I think it's Voyager which said money went out of style in the 22nd century.
Which was a strange thing for Tom Paris to say. Either he was dead wrong, or money came back into style only a few decades later.
Paris: "In warp flight, no left or right."
Warp drive, transporters and phasers are all readily accepted
But these are "merely" technological devices. Warp drive a engine, the transporter a high tech elevator, the phaser a weapon. And in all those examples there have been efforts (often with techno-babble) to explain how they worked.
There never been any effort to explain the "no money" economic system, not even with some version of economic-babble. That is because (as I understand it) no one on the show, Roddenberry included, had the slightest idea how it was supposed to work. The best we even got was Picard saying "the economics of the future are somewhat different."
Come on Jean Luc, put some effort into it.
Why the inability to accept the possibility? Is it because people think they understand economics better than they understand physics
It isn't economic or physics, it sociology and psychology. To transistion to a warp drive would require a modern Human to gain an understanding of the controls and principals, we might not be able to manufacture one, but we (today) could operate one.
Transitioning to a no money (everyone volunteering) system would require a fundamental change in Human psychology. And this is why the very concept is rejected.
referred to as Economics 2.0, was used by a new transhuman society.
And how many people in the Federation are trans-Human? Or even just among the Humans?
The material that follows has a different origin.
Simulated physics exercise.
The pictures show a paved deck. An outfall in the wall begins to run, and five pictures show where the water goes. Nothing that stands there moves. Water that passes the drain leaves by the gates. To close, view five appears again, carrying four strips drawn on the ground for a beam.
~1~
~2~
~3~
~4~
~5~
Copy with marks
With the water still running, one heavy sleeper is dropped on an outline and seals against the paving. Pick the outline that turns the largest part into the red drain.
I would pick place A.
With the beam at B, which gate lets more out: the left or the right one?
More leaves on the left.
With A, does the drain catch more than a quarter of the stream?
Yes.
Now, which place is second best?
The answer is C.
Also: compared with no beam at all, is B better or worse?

One of the things I believe about the Federation, is that it has a dizzying number of different types of economic system, governing styles, cultures and societies, what I resist and reject is the Federation having (somehow) just one type of anything from one end to the other.
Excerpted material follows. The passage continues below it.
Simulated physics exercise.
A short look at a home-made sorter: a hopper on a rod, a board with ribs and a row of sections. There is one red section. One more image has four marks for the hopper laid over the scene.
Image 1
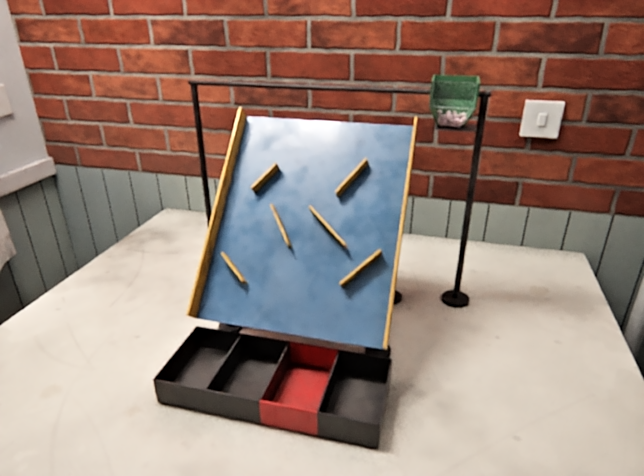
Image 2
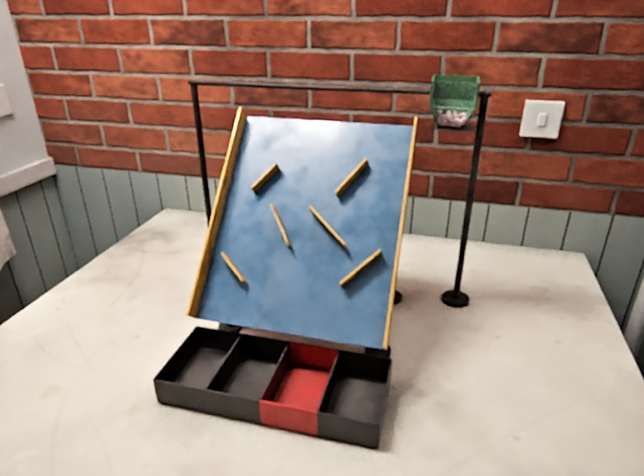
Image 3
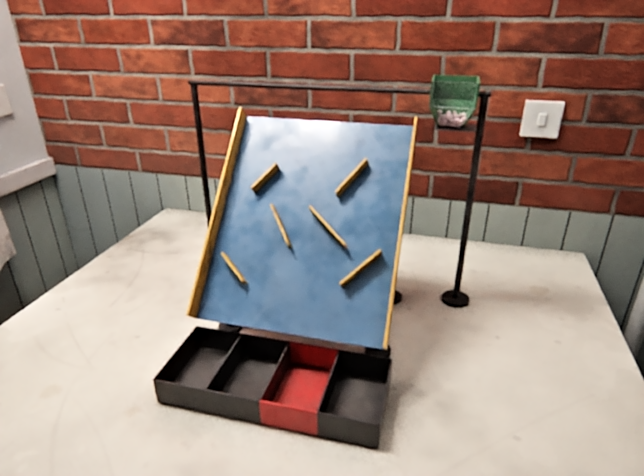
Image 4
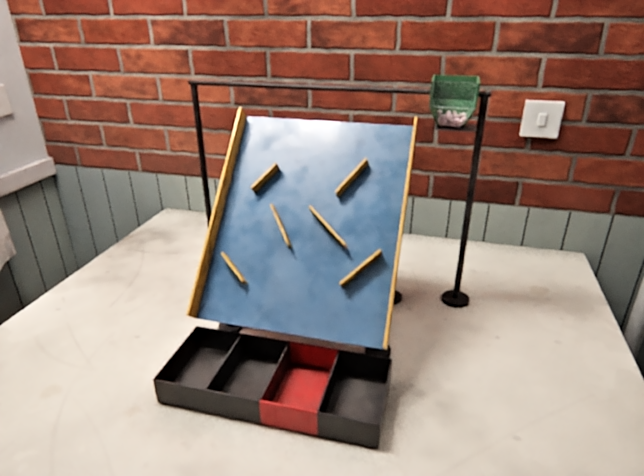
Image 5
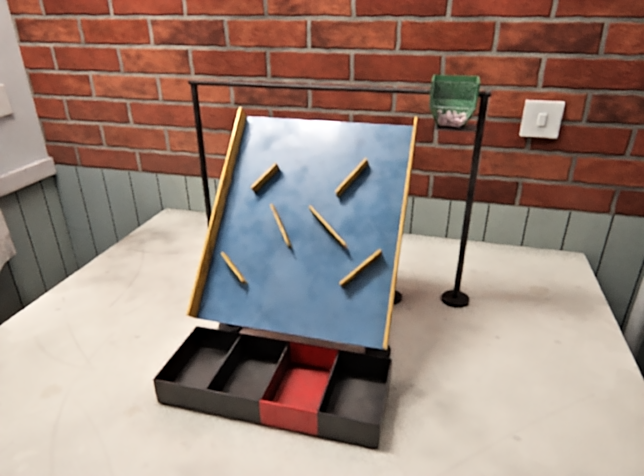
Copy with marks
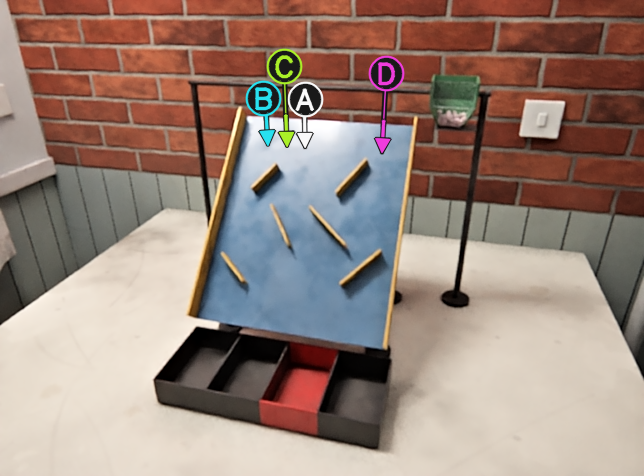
At first, a tilted blue board with six wooden ribs stands on a pale table before a brick wall, a small green hopper on a rod at upper right. Below it sits a row of four empty sections, the third one red. Nothing visibly moves throughout.
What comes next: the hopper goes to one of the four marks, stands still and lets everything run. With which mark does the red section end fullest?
The answer is mark A.
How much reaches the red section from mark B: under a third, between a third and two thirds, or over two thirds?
Under a third.
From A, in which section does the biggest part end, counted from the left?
The third from the left.
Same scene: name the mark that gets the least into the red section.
It is B.
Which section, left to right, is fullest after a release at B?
The first.
On the marked copy, mark A meets the board at (305, 142); mark B meets the board at (267, 140); mark C meets the board at (286, 141); mark D meets the board at (382, 147).
For mark A, about two thirds in the red section, about a quarter in other sections, a small part outside the box.
For mark B, a small part in the red section, nearly all in other sections, a stray few outside the box.
For mark C, about a quarter in the red section, about half in other sections, a small part outside the box.
For mark D, about a third in the red section, about half in other sections, a small part outside the box.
I envision the various Federation members having everything from oppressive and dysfunctional central planning, all the way through to laissez faire and caveat emptor capitalism, depending on which Federation world we're talking about. And while I have no problem (really I don't) in the system spoken of by two characters exist among a limited group of Humans and others, I do have a problem with the insistence by some fans that this system is near universal in the Federation, or even among the majority of Humans.
The Members of the Federation likely do not have a universal anything.
... something complex that developed over time as the Federation tied its member societies closer together.
Coming up with a system of compensation to encourage interstellar trade would be a good idea. Having it be "you give me your stuff, and I'll give you absolutely nothing in return" probably wasn't the system arrived at.